February 21, 2019

Huawei fights spying controversy with renewed commitment to UK 5G

By Priya Kantaria

“I believe this misunderstanding will continue for some time,” Huawei executive director Ryan Ding said at a pre-Mobile World Congress session at the London Savoy.

The Huawei controversy is rebounding across the world, with the US encouraging countries to follow suit and consider a ban on Huawei equipment, following accusations that its hardware contains spying capabilities.

But while there is ongoing discussion around the topic, it seems like the UK and Germany will not be doing so.

Huawei points to support in the telecom industry, with Ding saying, “Our customers would say Huawei is way ahead of our competition.”

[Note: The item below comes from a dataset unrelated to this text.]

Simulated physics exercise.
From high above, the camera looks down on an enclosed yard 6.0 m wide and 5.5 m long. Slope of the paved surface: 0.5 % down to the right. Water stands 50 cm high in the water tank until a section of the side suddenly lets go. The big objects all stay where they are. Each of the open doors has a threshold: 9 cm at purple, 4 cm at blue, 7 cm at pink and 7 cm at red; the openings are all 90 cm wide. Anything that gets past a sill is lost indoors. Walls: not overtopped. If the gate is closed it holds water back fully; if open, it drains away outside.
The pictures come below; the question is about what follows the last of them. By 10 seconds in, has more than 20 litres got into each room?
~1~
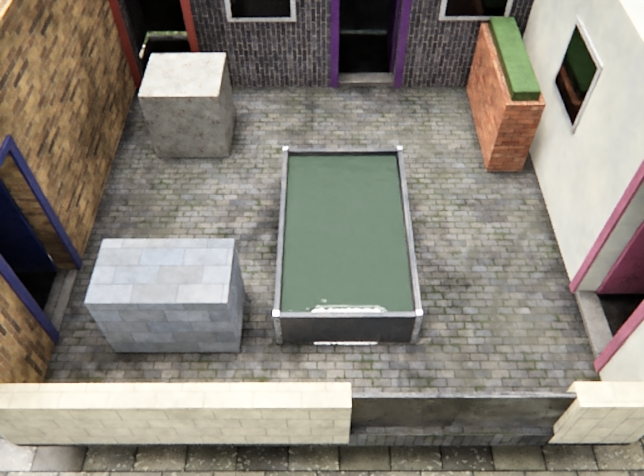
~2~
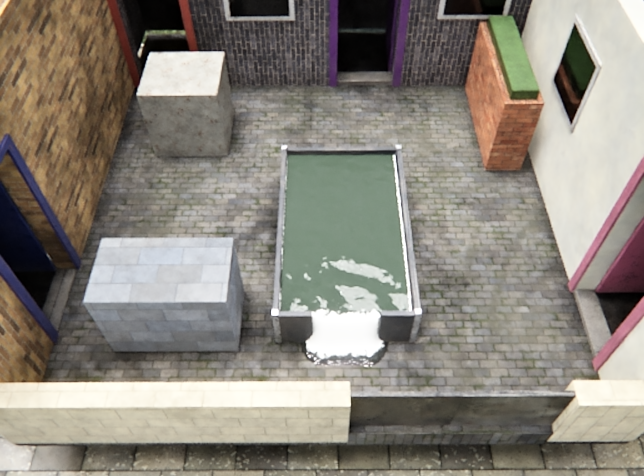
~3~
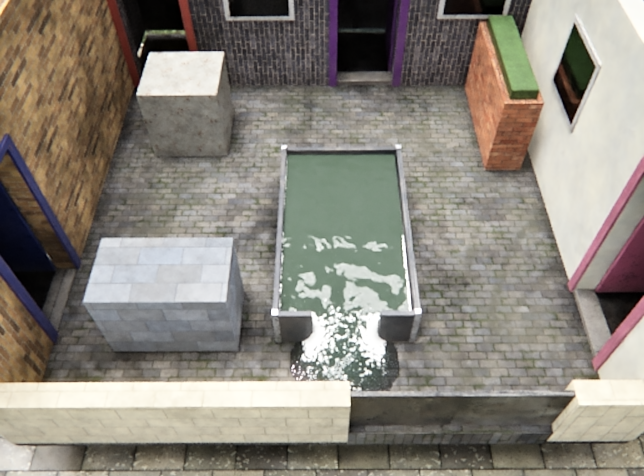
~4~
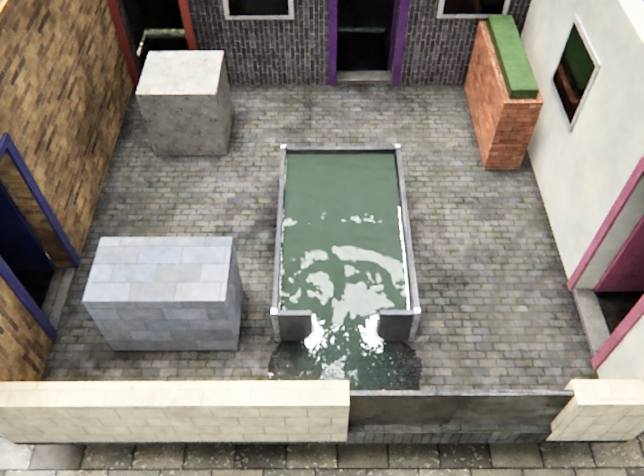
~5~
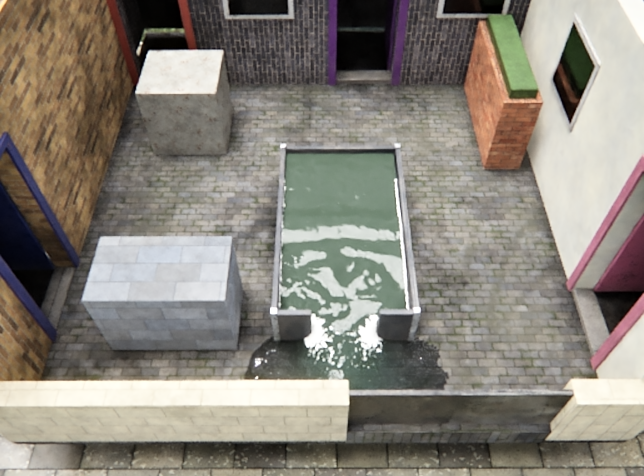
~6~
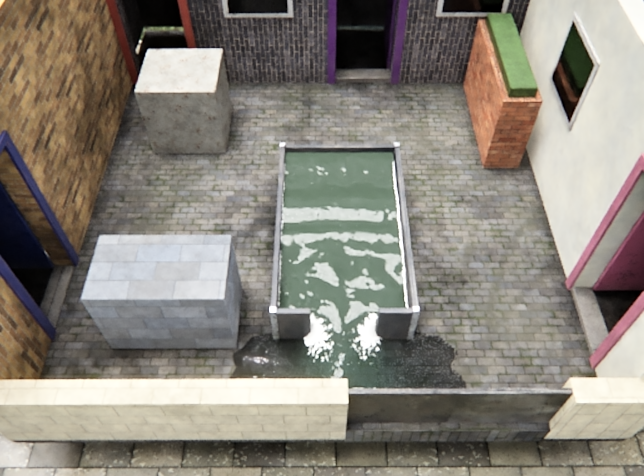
Outcome: At the purple door the amount will not overshoot the limit, at the blue door the amount will overshoot the limit, at the pink door the amount will overshoot the limit, at the red door the amount will not overshoot the limit.
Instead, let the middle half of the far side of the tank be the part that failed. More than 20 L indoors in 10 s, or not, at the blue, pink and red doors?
Then: Blue short of it, pink short of it, red beyond it.
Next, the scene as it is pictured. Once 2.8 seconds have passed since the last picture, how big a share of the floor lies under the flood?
Covered: Roughly 40 per cent.
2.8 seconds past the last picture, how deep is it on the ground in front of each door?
Depths in cm: Purple 0, blue 8, pink 15, red 0.
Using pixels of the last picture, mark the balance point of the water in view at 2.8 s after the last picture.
(333, 286).
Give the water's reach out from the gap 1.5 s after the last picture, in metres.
Distance: Approx. 3.4 m.
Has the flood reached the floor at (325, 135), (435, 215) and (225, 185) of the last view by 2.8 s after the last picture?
First spot not yet wet, second not yet wet, third not yet wet.
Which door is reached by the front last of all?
It would be the purple one.
Then, 0.7 s after the last picture water covers 15 % of the floor and is deepest (36 cm) near (341, 408); purple door not reached, blue door not reached, pink door not reached, red door not reached.
Then, 1.5 s after the last picture water covers 25 % of the floor and is deepest (34 cm) near (341, 408); purple door not reached, blue door not reached, pink door 14 cm at the sill, 6 L in, red door not reached.
Then, 2.8 s after the last picture water covers 40 % of the floor and is deepest (23 cm) near (341, 408); purple door not reached, blue door 8 cm at the sill, 3 L in, pink door 15 cm at the sill, 43 L in, red door not reached.
Then, 5.3 s after the last picture water covers 75 % of the floor and is deepest (18 cm) near (341, 408); purple door not reached, blue door 7 cm at the sill, 29 L in, pink door 11 cm at the sill, 80 L in, red door 8 cm at the sill, 0 L in.
Then, 9.3 s after the last picture water covers 95 % of the floor and is deepest (12 cm) near (341, 391); purple door 7 cm at the sill, 0 L in, blue door 5 cm at the sill, 45 L in, pink door 7 cm at the sill, 94 L in, red door 5 cm at the sill, 4 L in.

And speaking to the BBC, Huawei’s founder Ren Zhengfei said: “We will continue to invest in the UK. We still trust in the UK. If the US doesn’t trust us, then we will shift our investment from the US to the UK on an even bigger scale.”

Huawei in the UK

Zhengfei’s promise will be fulfilled by Huawei’s increased investment in research and development, with Ding saying the investment will continue to rise.

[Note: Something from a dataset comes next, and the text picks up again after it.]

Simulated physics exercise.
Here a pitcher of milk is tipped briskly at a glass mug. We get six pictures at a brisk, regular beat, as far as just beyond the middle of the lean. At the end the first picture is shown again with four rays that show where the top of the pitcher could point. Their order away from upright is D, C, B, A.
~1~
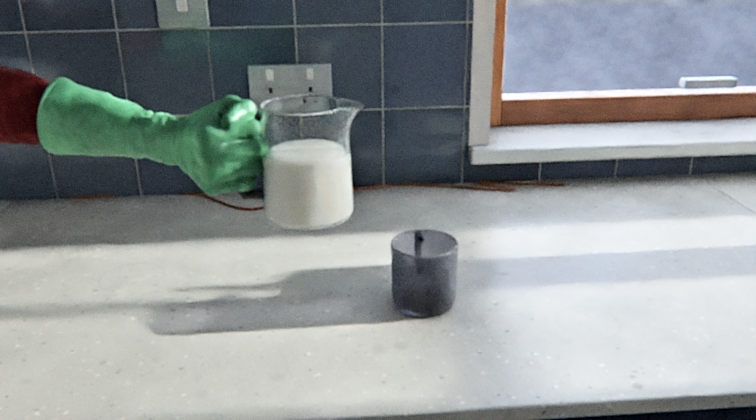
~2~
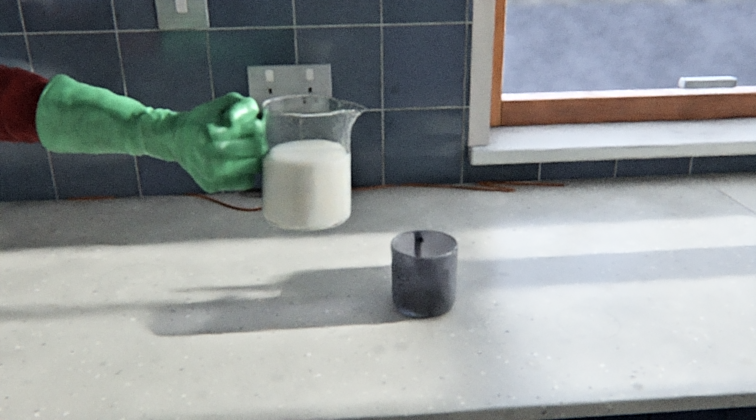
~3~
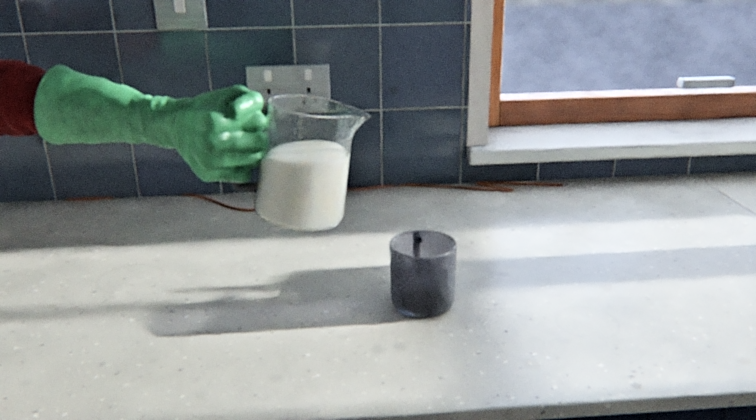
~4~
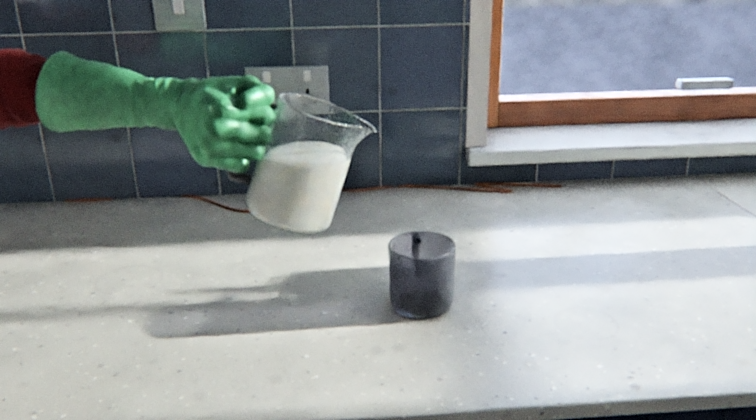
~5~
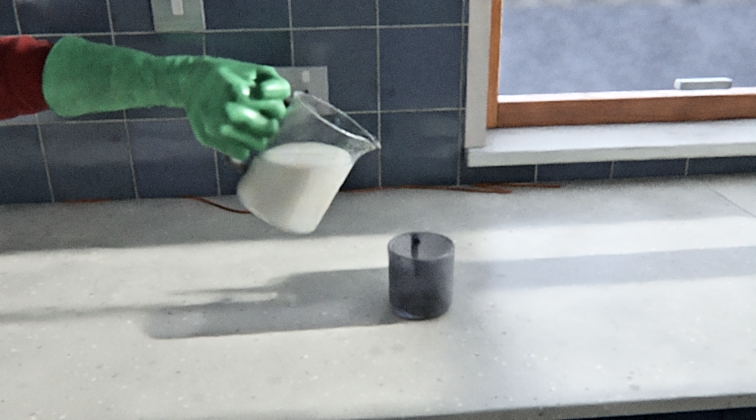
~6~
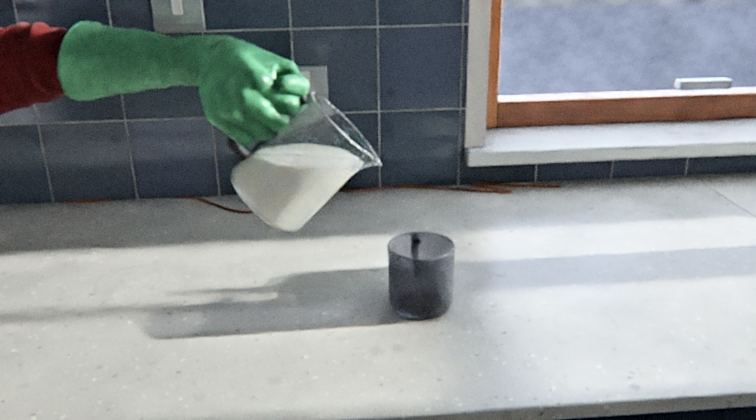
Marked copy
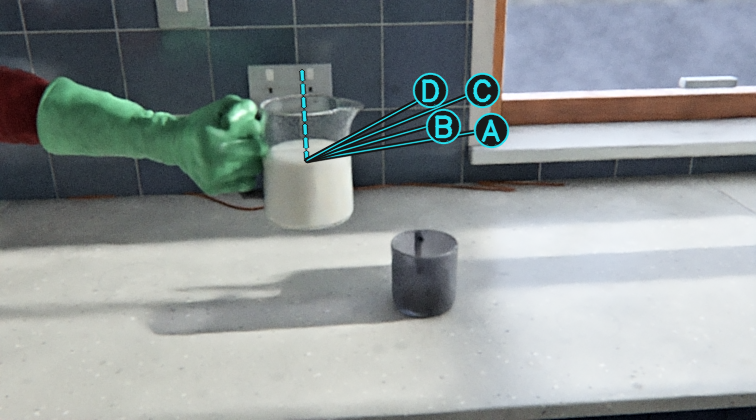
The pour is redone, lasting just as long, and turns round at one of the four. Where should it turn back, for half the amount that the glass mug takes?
Best: C.
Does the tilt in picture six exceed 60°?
No, it does not.
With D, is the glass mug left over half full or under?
Under half.
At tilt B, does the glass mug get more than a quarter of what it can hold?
Yes.
In cyan, A at (474, 132); B at (426, 126); C at (466, 96); D at (416, 101).
With A, the glass mug ends with about 86 % of what it can hold; 3 % of the milk is spilt.
With B, the glass mug ends with about 69 % of what it can hold.
With C, the glass mug ends with about 48 % of what it can hold.
With D, the glass mug ends with about 30 % of what it can hold.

Peng Song, president of Huawei North Africa claims its investment in R&D is more than all the other telecom firms put together.

The Chinese telecoms and smartphone manufacturer also cites investment in the UK in employment figures.

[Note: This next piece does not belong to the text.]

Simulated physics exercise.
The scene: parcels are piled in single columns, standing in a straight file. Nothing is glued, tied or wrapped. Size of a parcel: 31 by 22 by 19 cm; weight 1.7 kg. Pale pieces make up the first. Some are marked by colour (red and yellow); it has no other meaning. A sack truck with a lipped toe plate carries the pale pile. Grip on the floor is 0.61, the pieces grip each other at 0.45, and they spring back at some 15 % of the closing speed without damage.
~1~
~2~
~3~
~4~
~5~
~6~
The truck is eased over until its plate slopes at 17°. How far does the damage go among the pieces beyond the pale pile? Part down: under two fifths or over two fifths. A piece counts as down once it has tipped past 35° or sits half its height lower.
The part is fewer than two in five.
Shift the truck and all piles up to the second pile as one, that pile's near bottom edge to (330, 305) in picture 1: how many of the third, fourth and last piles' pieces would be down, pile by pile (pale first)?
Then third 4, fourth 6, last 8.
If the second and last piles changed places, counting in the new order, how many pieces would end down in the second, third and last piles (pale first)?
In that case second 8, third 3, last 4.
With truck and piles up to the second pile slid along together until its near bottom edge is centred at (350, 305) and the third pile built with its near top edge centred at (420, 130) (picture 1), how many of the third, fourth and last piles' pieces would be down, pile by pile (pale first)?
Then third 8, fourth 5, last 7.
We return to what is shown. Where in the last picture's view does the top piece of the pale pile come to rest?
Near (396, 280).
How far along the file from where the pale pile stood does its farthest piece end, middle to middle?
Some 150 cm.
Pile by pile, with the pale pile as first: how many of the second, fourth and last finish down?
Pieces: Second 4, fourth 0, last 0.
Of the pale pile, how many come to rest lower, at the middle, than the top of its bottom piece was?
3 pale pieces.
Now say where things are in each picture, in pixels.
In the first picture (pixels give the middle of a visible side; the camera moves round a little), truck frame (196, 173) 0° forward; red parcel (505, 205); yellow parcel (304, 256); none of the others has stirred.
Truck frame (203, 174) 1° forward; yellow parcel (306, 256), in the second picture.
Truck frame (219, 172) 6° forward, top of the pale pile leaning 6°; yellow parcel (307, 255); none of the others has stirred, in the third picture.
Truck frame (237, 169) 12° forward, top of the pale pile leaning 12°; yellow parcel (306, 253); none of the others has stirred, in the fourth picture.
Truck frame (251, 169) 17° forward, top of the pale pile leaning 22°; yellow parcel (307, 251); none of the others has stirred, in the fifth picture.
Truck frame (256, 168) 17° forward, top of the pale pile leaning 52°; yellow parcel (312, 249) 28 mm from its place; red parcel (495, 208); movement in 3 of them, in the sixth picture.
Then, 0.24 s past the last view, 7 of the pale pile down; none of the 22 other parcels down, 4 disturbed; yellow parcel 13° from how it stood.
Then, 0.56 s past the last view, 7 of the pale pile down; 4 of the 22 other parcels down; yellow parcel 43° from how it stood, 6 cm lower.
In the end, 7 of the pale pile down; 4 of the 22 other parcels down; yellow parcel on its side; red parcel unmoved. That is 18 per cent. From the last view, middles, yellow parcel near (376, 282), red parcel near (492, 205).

The company has 1,500 employees in the UK, 1,000 of which are locally recruited, and an additional 7,500 jobs supported through its supply chains.

Huawei says it plans to spend £3bn with British suppliers in the next five years and invested and procured £2bn in the UK up to the end of 2017.

It also points to a centre overseen by the UK Government’s intelligence and security organisation GCHQ, which it says has complete access to Huawei technology.

“No other technology supplier in the UK is open to this degree of independent scrutiny,” said Huawei in a statement.

Huawei claims to be the Porsche of 5G

Compensating for the current uncertainty around its products, Huawei is focused on the biggest prize of all: 5G.

Ding claimed: “In 5G, we are not only the first to invest, but we also have the biggest investment, and that’s why we’ll continue leadership.”

“All our competitors have useable 5G base stations, however, there’s a difference between useable and good,” he said, adding an analogy that compared US car brand Ford to sportscar Porsche, headquartered in Germany.

And according to Huawei, UK operators are poised for a large-scale rollout of 5G, and the 5G networks are available for commercial use.

An executive told the BBC that a UK rollout of 5G without Huawei would be “like the Premier League without Manchester United”.

5G firsts and Huawei

5G is happening all over the world, from Shanghai train station, which Huawei can take credit for, to Manchester airport, and there are simultaneous claims to the world’s first 5G phone call from operators and telecom manufacturers.

Huawei and three major UK operators made a video call across several operators’ 5G networks a few weeks ago.

The firm also unveiled its new radio units at the pre-MWC event.

The Mobile World Congress claims the title of world’s biggest industry event and is being held in Barcelona from 25 to 28 February.

Huawei’s new radio units are 50% smaller and 23% lighter than previous models, and aim to speed up and make the set up of 5G infrastructure easier for operators.